The blockchain object holds all block-headers, the backing store for
this class is now being exposed more to allow understanding what we have
or not have available. And also what the source of that info is.
The blockchain class can effectively now be shallow,
we can have a list of blockheaders of, for instance, the last year
alone. It builds on top of a known checkpoint (hardcoded block data)
and as long as we do not access block info that is unavailable, things
just work like normal.
We throw at the request of a blockheader that is too old.
The methodname:
blockHeightAtTime()
makes the reader think about the actual height of the chain at that
time. Returning that value until the timestamp of the next block is
reached.
Now the method actally returns that number.

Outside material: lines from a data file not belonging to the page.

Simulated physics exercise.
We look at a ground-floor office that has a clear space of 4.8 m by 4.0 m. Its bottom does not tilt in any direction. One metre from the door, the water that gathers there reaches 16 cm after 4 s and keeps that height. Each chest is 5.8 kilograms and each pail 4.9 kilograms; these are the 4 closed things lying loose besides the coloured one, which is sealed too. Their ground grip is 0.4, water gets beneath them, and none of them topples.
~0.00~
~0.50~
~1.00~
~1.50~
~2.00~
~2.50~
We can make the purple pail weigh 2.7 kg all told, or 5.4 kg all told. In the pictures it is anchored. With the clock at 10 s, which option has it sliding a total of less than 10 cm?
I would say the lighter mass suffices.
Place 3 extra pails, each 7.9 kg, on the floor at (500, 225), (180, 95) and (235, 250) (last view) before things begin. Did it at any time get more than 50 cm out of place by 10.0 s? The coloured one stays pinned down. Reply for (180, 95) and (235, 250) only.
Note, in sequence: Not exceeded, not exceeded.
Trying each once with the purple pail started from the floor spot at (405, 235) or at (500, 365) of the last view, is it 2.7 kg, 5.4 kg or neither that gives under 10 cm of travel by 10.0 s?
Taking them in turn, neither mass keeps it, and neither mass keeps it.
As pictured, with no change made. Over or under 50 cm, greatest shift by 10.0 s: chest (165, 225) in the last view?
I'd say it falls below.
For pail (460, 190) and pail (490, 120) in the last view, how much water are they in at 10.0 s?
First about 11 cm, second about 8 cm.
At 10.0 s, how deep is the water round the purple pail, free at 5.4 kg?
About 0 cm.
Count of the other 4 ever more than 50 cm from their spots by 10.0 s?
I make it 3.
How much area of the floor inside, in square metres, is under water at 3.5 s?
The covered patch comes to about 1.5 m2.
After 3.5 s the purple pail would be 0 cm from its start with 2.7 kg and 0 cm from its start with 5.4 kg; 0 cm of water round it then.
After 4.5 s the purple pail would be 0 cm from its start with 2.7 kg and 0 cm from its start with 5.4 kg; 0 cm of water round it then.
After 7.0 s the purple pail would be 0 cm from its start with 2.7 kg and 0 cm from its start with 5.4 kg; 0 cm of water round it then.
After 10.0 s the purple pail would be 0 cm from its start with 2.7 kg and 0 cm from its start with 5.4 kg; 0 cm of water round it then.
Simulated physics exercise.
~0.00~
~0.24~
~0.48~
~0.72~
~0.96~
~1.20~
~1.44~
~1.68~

The code does not do any work to account for blocks going backwards in
time compared to the block before.
What we did previously is load a static chain which was to avoid lots of
work by simply memory-mapping the data instead of inserting it in a
vector.
This improves upon that by also having a metadata file which holds the
block-hashes directly readable. This avoids us having to iterate over
the blockheaders and hashing them.
Additionally we now have a single chain-work field that is the total
amount added work for the headers. This saves us from doing 256-bit
divisions and work for each blockheader as well.
Result is that we make the statup mostly about memory moving and remove
all CPU intensive stuff. Going from 1450ms to 400ms on desktop.
I expect an even greater gain on mobile CPUs.